Women as a gender have the option of fighting it out in a buyers market, or avoiding the buyers market by looking earlier, or at least bettering their odds.
She’s also completely right about the bitterness that is engendered in the 80% during their 20s. You will see many many men in their 30s suddenly becoming popular that are incredibly bitter that the same women weren’t paying attention to them before.
“many of his female members are determined to meet only men who are tall, attractive, wealthy and well educated. They want the alpha males”
but then you have this:
"‘‘It’s wall-to-wall arseholes out there,’’ reports Penny, a 31-year-old lawyer. She is stunned by how hard it is to meet suitable men willing to commit. ‘‘I’m horrified by the number of gorgeous, independent and successful women my age who can’t meet a decent man.’’
I know who the arseholes are here and it’s not the men.
As a man who got married at 30 and then found himself out “in the dating market” in my mid 40s I am staggered at the shift in the dynamics. As a young bloke I was part of the 80% but now the game has changed completely. Getting dates is zero problem, women around my age literally throw themselves at me. For a while it was a boost to the ego but now it is kind of sad. Most of these women seem to be in a panic state that they will end up alone and that terrifies them. As a middle aged man trying to find a partner it is not easy, it is my experience that all the women are either married or chronically desperate.
I am now late 30s. In my 20s I would meet women here and there. However in my late 30s there is now the perfect storm.
1- I have matured and understand women a lot better.
2. Most other men my age are either taken, let themselves go, or don’t have their shit together.
3. Once women hit 30, their options drop significantly and fast.
Needless to say my life is filled with some great women and in terms of settling down, I am probably looking for the twentysomething that is more interested in a 30something man that has his shit together - there are a few out there.

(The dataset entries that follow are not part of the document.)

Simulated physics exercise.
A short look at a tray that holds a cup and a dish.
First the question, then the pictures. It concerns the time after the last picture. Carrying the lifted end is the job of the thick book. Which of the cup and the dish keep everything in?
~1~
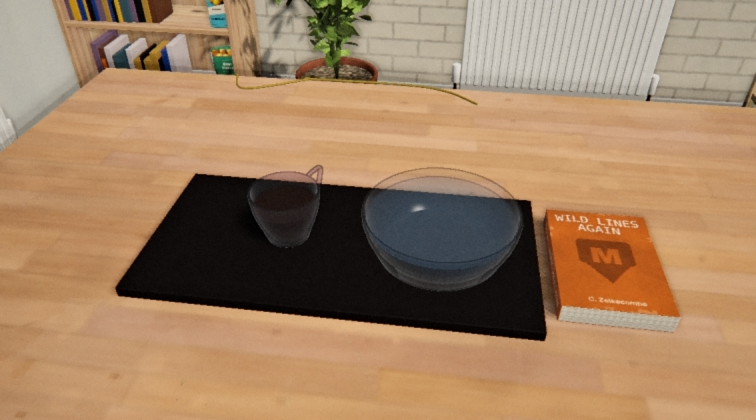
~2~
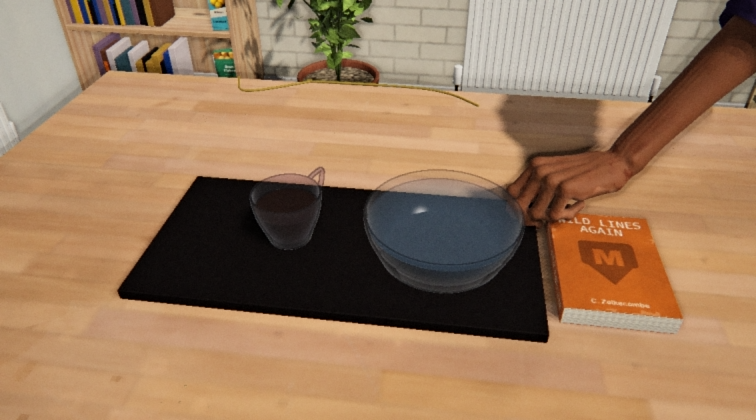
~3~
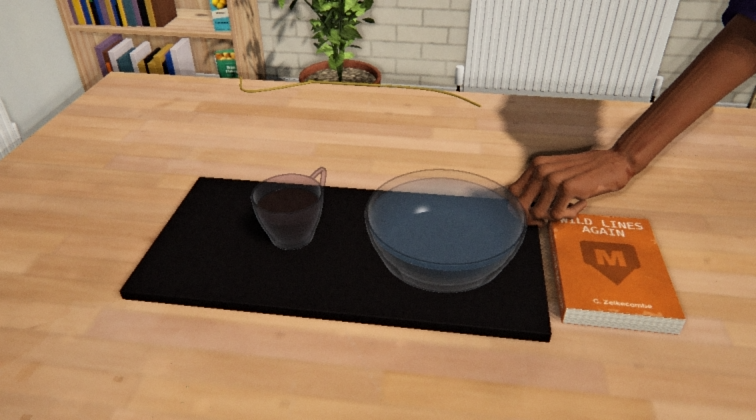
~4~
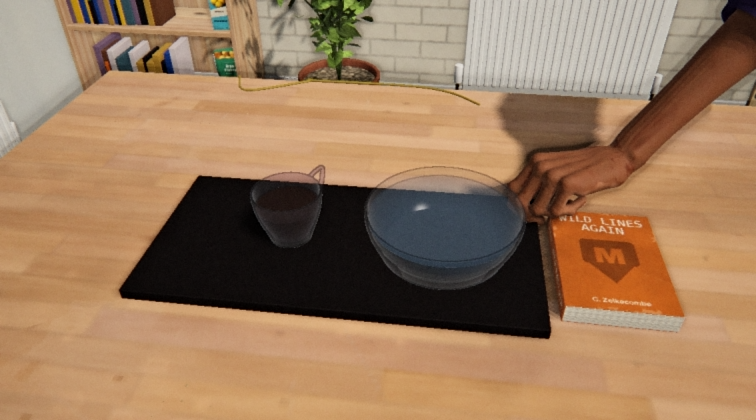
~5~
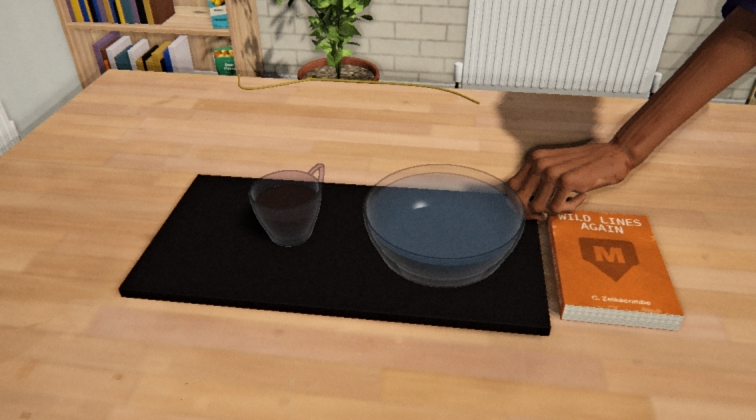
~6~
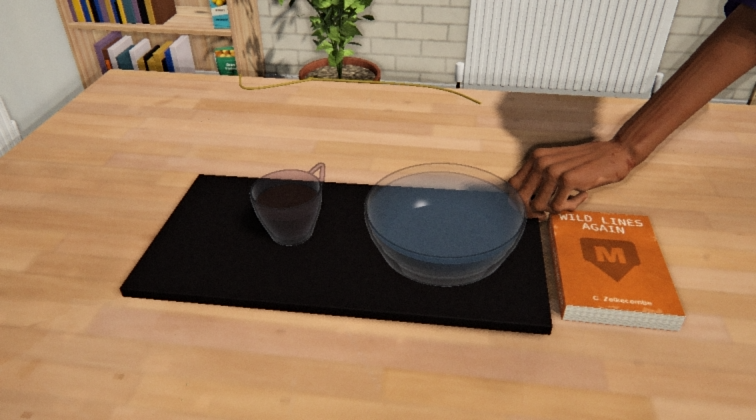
Cup - keeps it in, dish - keeps it in.
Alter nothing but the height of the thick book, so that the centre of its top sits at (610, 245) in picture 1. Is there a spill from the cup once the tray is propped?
With that change it keeps every drop.
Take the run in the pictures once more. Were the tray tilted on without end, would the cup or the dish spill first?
That's the right one.
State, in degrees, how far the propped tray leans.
Tilt at rest: Approx. 3 degrees.
Shortly, the tray slopes by about 2°; cup, none is lost; dish, none is lost.
Then, the tray slopes by about 4°; cup, none is lost; dish, none is lost.
At the finish, the tray slopes by about 3°, resting on the thick book; cup, none is lost; dish, none is lost.
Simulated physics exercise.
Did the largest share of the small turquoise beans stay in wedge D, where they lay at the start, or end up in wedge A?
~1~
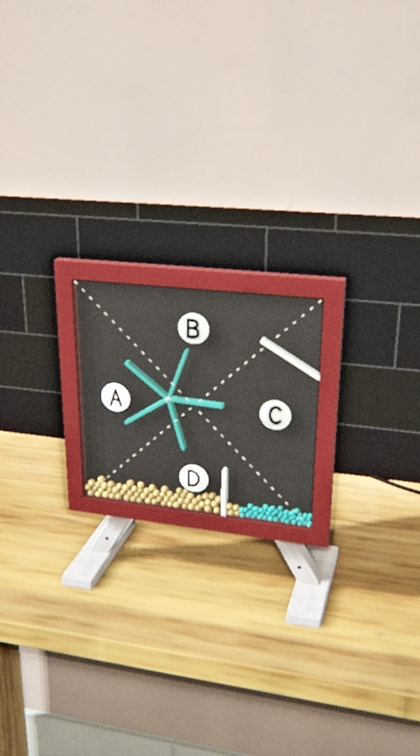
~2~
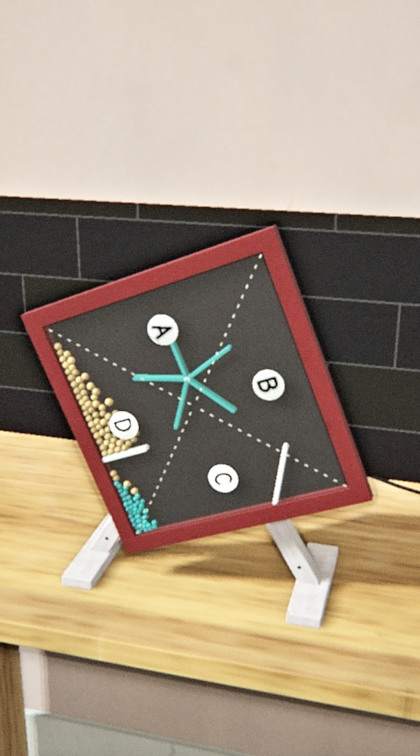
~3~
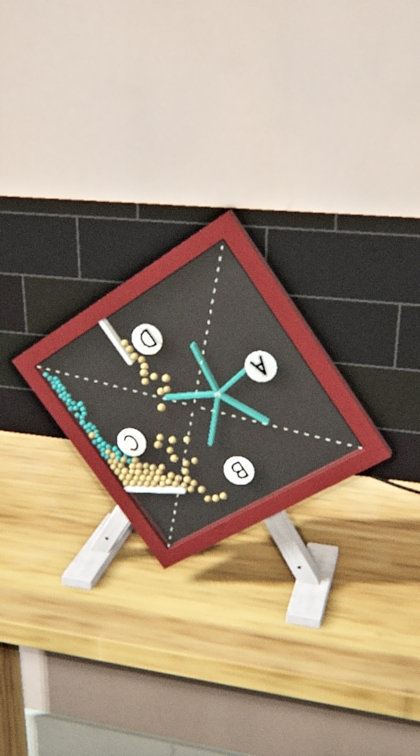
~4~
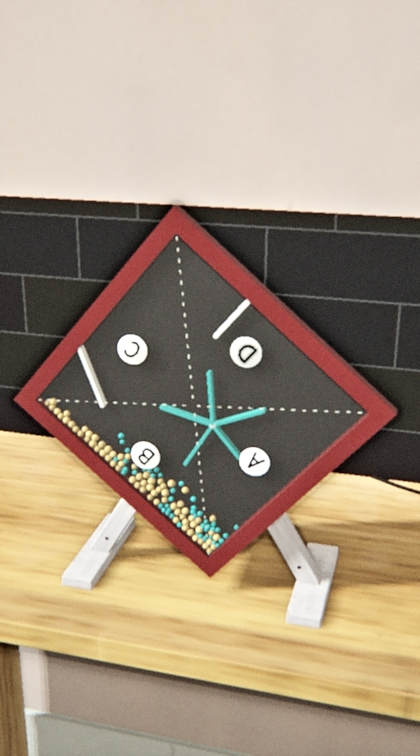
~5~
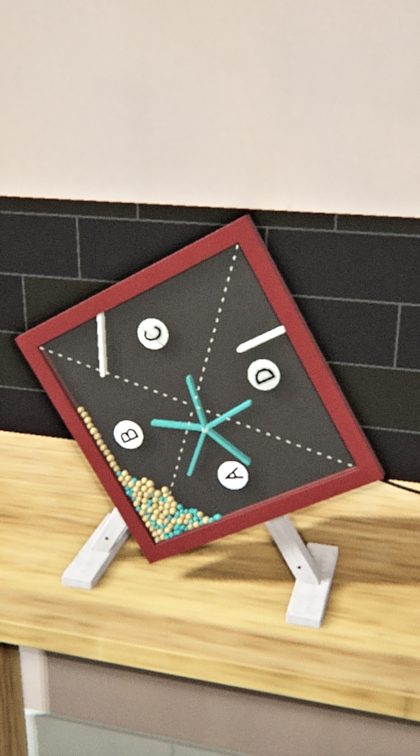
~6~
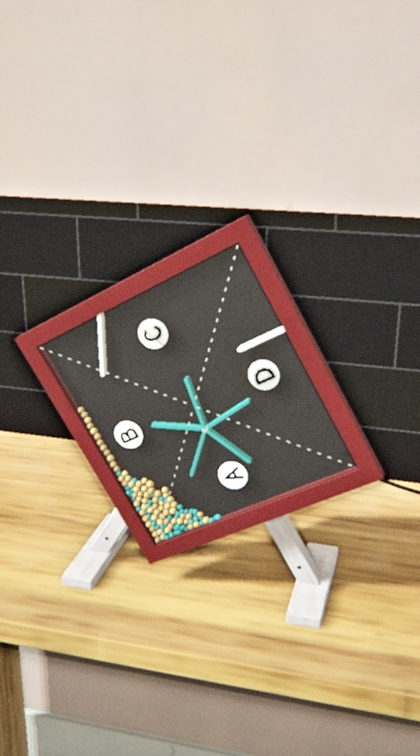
The largest share of the small turquoise beans ended up in wedge A. The rest of them settled in wedge B, and none stayed in D.
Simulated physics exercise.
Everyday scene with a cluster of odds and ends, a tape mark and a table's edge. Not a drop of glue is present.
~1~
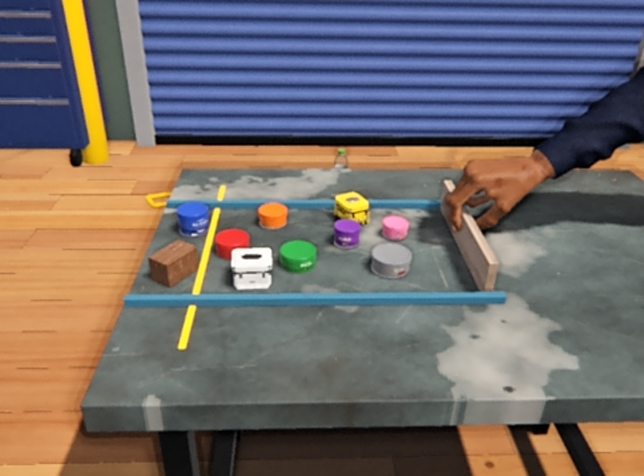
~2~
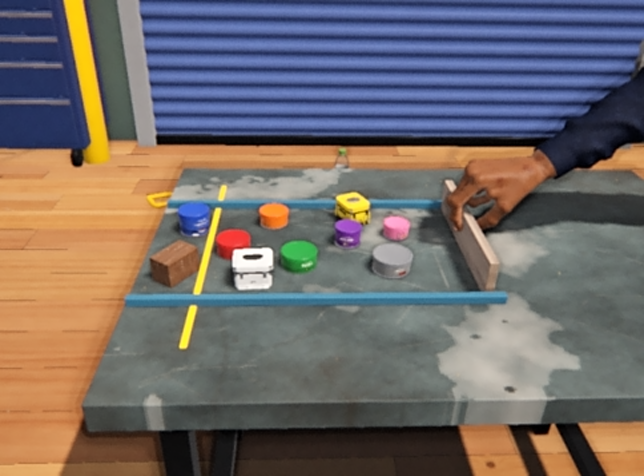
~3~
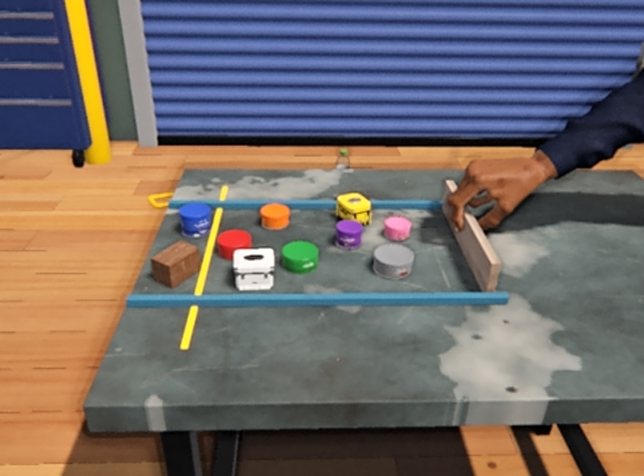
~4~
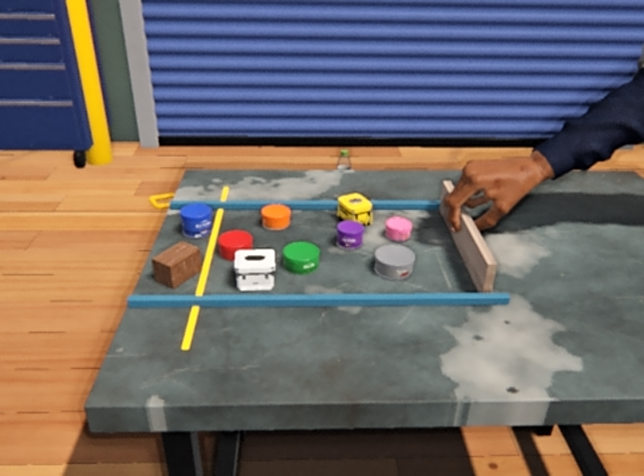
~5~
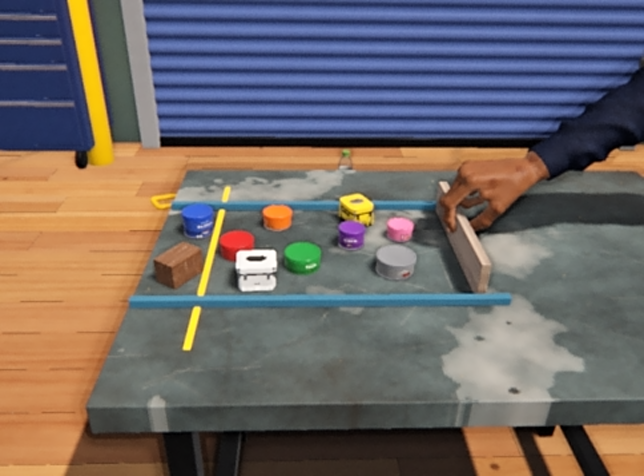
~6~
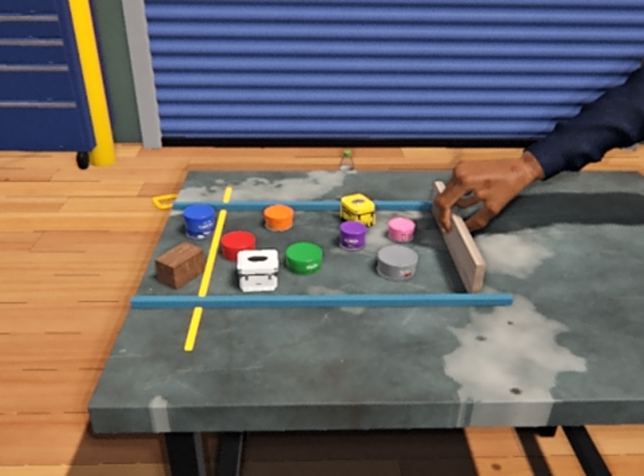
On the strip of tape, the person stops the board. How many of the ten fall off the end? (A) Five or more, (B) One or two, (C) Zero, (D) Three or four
Answer: B.
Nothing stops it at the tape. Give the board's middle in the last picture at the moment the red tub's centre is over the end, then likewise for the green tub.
The middle is at (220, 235) when it's the red tub, and at (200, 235) when it's the green tub.
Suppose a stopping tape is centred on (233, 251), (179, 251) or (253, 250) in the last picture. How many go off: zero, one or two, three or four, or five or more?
Lab note - count per position: Not one; 5 or more; none.
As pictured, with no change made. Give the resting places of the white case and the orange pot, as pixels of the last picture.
The white case ends at (186, 280) and the orange pot at (182, 217).
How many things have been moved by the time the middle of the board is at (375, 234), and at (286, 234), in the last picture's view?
Note: First position 4; second position 8.
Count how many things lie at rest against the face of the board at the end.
At rest, 5 are in contact.
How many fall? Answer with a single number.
Altogether the count is 2.
Early on, none off yet; brown block at rest near (181, 265); blue tin at rest near (200, 222); red tub at rest near (239, 247).
A while later, none off yet; brown block at rest near (181, 265); blue tin at rest near (200, 222); red tub moving near (232, 245).
Further along, none off yet; brown block moving near (177, 266); blue tin travelled about its own width near (184, 218); red tub travelled well along near (182, 237).
Finally, the number that fall off is one or two; lost, red tub and blue tin.
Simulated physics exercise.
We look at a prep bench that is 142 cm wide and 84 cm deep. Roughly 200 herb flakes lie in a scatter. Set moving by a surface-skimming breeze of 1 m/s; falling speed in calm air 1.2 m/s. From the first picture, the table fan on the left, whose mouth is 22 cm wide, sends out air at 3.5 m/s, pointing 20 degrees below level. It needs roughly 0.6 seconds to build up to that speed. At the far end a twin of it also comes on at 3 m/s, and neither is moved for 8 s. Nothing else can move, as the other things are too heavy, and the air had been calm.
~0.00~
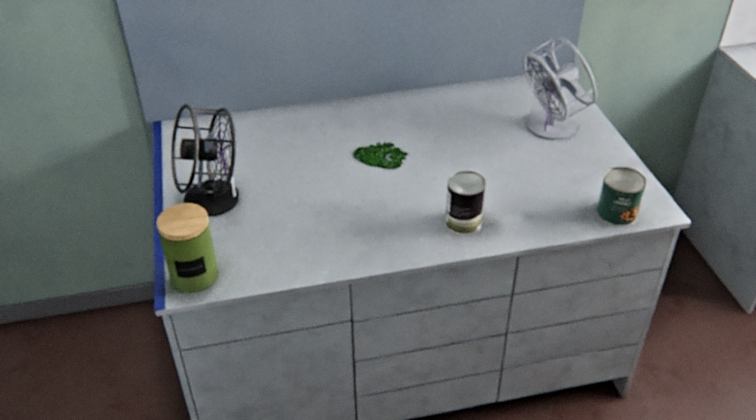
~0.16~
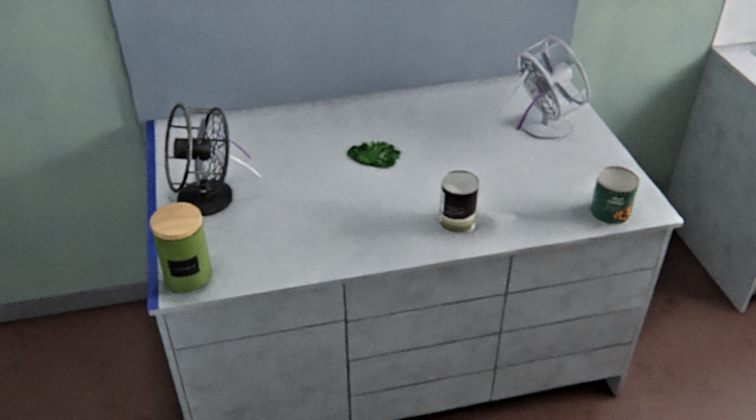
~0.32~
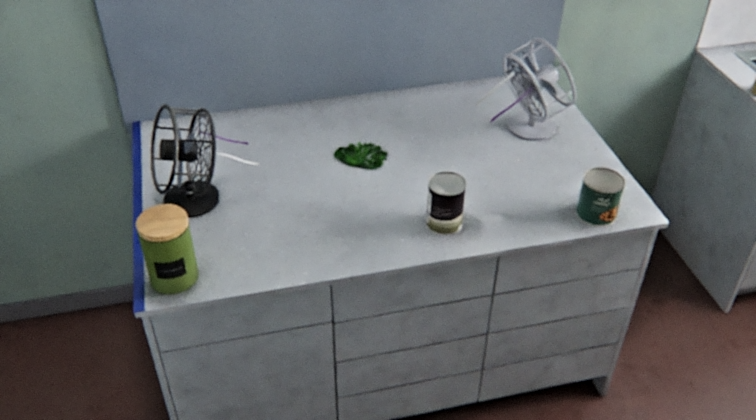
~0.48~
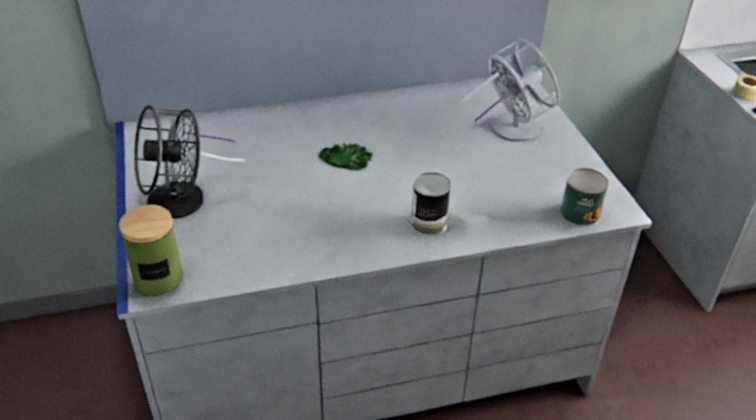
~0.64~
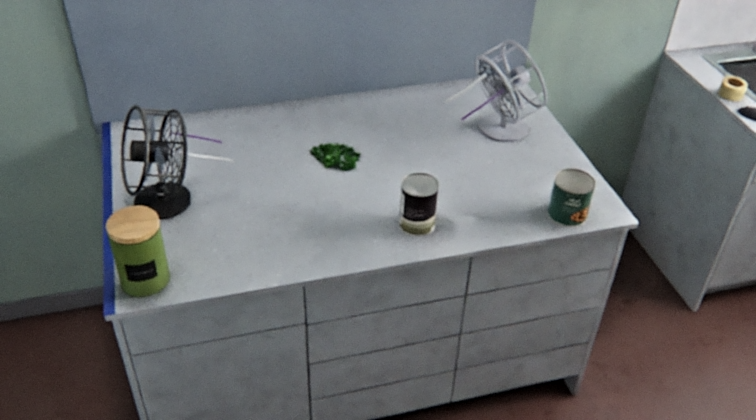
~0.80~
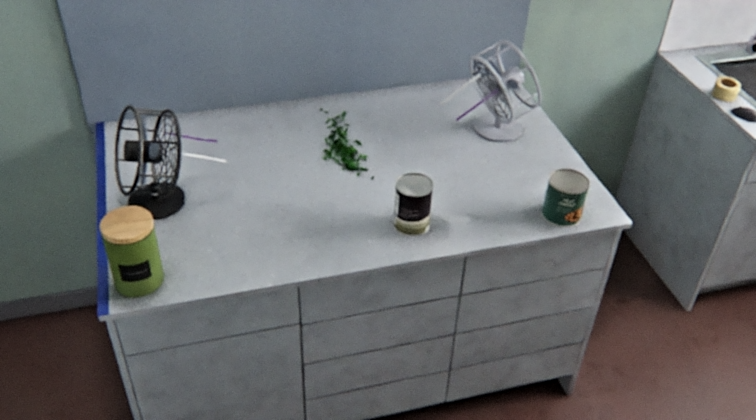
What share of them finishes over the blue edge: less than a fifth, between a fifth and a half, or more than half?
Count on below a fifth of them.
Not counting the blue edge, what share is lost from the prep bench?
Near 100 %.
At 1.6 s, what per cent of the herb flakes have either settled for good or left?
It comes to some 15 per cent.
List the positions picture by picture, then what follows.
The middle of the herb flakes is near (379, 156), none has stirred yet, the mouth of the table fan is at (203, 150) and that of the second one at (559, 79), in the first picture.
The middle of the herb flakes is near (372, 155), none has stirred yet and the blue edge is centred on (147, 202), in the second picture.
The middle of the herb flakes is near (360, 156), none has stirred yet, the top of a tin is at (447, 183) and the top of a jar is at (162, 220), in the third picture.
The middle of the herb flakes is near (344, 157) and none has stirred yet, in the fourth picture.
The middle of the herb flakes is near (336, 157), the farthest in sight from the table fan is at (359, 155) and about 15 % have left their places, in the fifth picture.
The middle of the herb flakes is near (344, 149), the farthest in sight from the table fan is at (345, 113) and about 75 % have left their places, in the sixth picture.
After 1.6 s the count stands so, 0 % are over the blue edge; the middle of those left on the top is near (377, 89).
After 2.6 s the count stands so, 0 % are over the blue edge; the middle of those left on the top is near (345, 93).
After 4.4 s the count stands so, 0 % are over the blue edge.
After 8.0 s, at the end, 0 % are over the blue edge.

I do feel sorry for all the great single women around but if you are a young women reading this, there is a very high likelihood that sooner or later in life you will want to settle down and have kids despite what you think. Try stay open to the idea of meeting one and committing in your twenties, it only gets harder.
Supply and demand is a bitch for us all sometimes.
Bettina you are ruthless, I cannot believe how true this is. If Bettina was a male she would have be criticised a lot more by now.
I found myself smiling, laughing and even losing breath at times while reading this. I can vouch for this 100%. I’ve just been too scared to tell anyone else.
It’s not too often that the truth gets told like this when it must be such a scary truth for many women out there.
I’m just so glad that someone has the guts to write it like it is. In regards to males, females, society and expectations it’s very rare these days to hear the truth.
This is a breath of fresh air. Thank goodness it’s out in the open.
This article describes the situation in a very accurate way. I have to say, life is about choices and with choices comes risk. Women who chose to party-off their 20’s and could’nt give a damn fuck about guys that wanted their attention now live desparate and lonely lives.
Nothing could describe the situation more accuractly then
"‘‘They are with an ‘8’ but they want a ‘10’. But then suddenly they’re 40 and can only get a ‘5’!’’
don’t think that this is the case will all single females in there 30s but i have noticed that some ladies who would not have been interested in my partner 6 years ago because he was not successful enough and now find him more attractive because he has moved up at work and bought a house… i think some girls just want this perfect guy and miss out on all the great guys who have everything ahead of them.
See Emily, all these men made the exact same experiences as me and they react to it the same way I do.
Turns out, being a little introverted, intelligent and some measure of impulse control can get you far in life, it just does not get you laid that much in your 20s.
However, the SMP turns on a dime at around 30 and suddenly women dont like to reap what they have sown.